La Serie A si prepara a un Natale come non se ne vedevano da una vita. Tra il 25 dicembre e l’Epifania il calendario rovescia sul campo trenta partite in tredici giorni, una maratona che non concede tregua né ai muscoli né alle classifiche.
L’ultima volta accadde nel 1956, un inverno rimasto nella memoria come una fotografia in bianco e nero: la neve su Roma, le domeniche lente, un calcio che entrava nelle case dalla radio. Quel tempo è diventato racconto, canzone, immaginario collettivo — come La nevicata del ’56, scritta molti anni dopo, per ricordare le ondate di gelo del febbraio di quell'anno, ma capace di restituire meglio di qualsiasi cronaca il clima di allora.

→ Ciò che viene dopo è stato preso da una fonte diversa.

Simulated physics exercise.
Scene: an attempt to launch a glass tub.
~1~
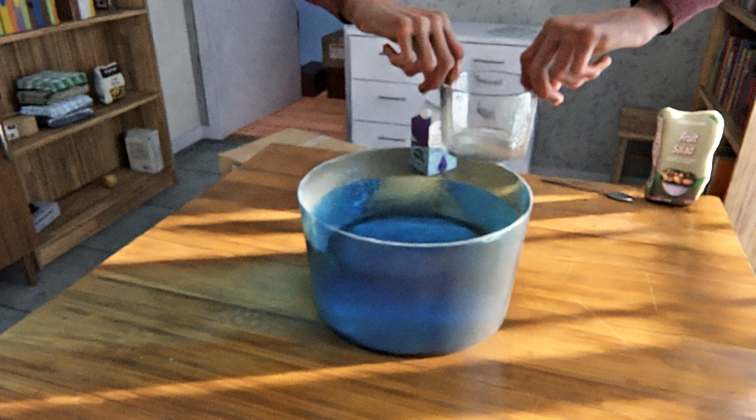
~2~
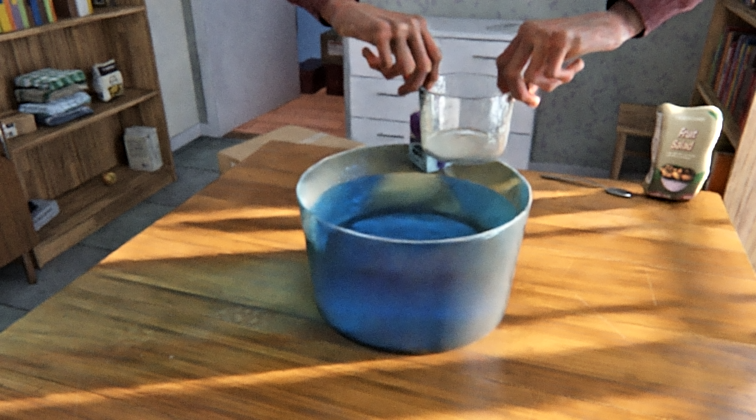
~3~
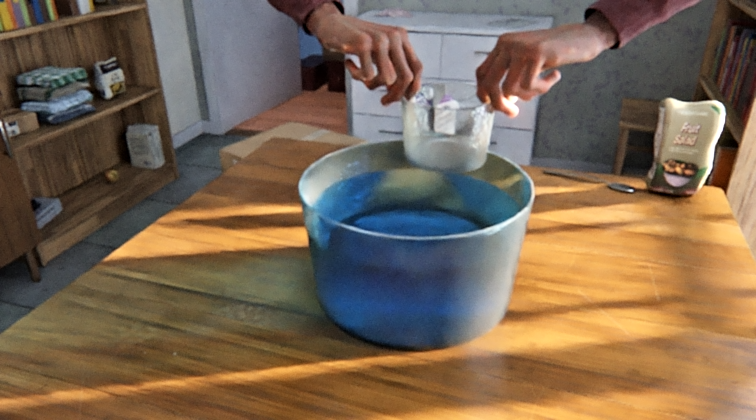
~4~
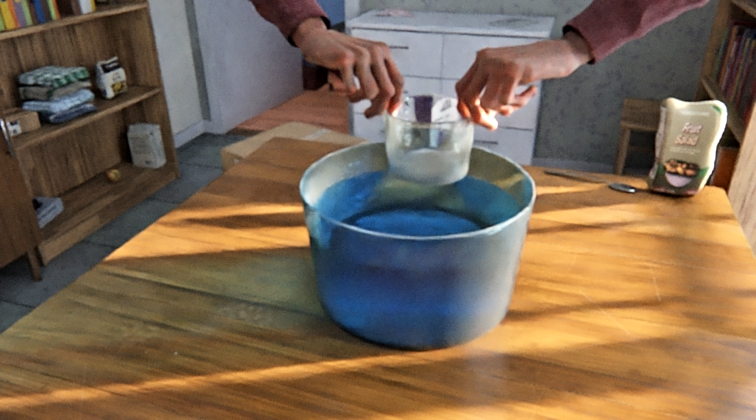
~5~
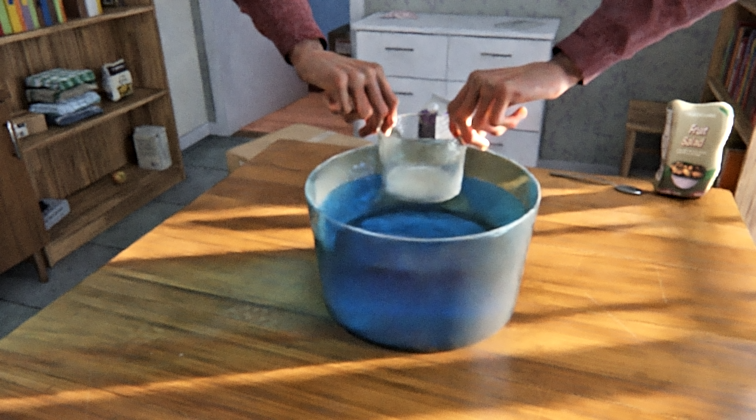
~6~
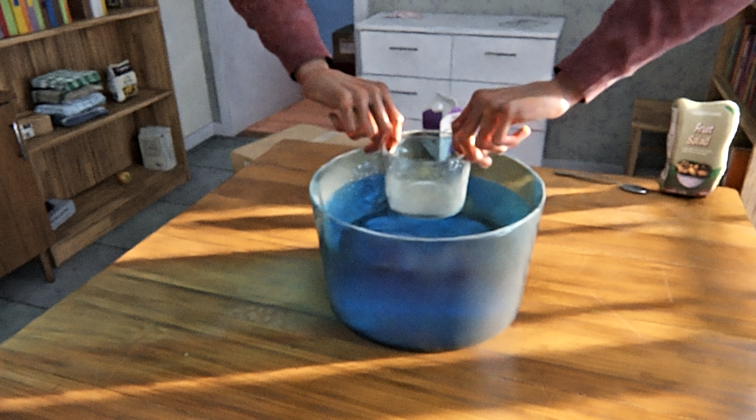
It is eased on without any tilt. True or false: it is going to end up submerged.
False.
Shortly, the tub dips into the water.
Then, it bobs and steadies.
At the finish, the tub floats with about half of its side showing.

La Serie A ci torna ora, settant’anni dopo, perché il calendario lo impone e il calcio moderno non conosce più tregua.
Il programma è fitto e spietato. Non si gioca per riempire le giornate, ma per spostare equilibri. L’Atalanta, tra addobbi e luminarie, si trova a fare da spartiacque al campionato: Inter e Roma a Bergamo, poi la trasferta di Bologna. Partite che valgono doppio, perché arrivano quando le gambe sono stanche e la testa tende a distrarsi.
Negli ultimi due anni si era già scesi in campo durante le feste, ma mai così. Questa volta la Lega ha alzato l’asticella e ha scelto la continuità totale: nessuna pausa vera, nessun tempo per rifiatare. È una scelta che promette spettacolo, ma anche inciampi, ribaltoni, classifiche riscritte nel giro di pochi giorni.
Il Natale del calcio non è più una parentesi sentimentale. È una prova di resistenza. Vince chi regge, chi ruota meglio, chi sbaglia meno quando tutto invita a sbagliare. Gli altri, come sempre, lo scopriranno troppo tardi.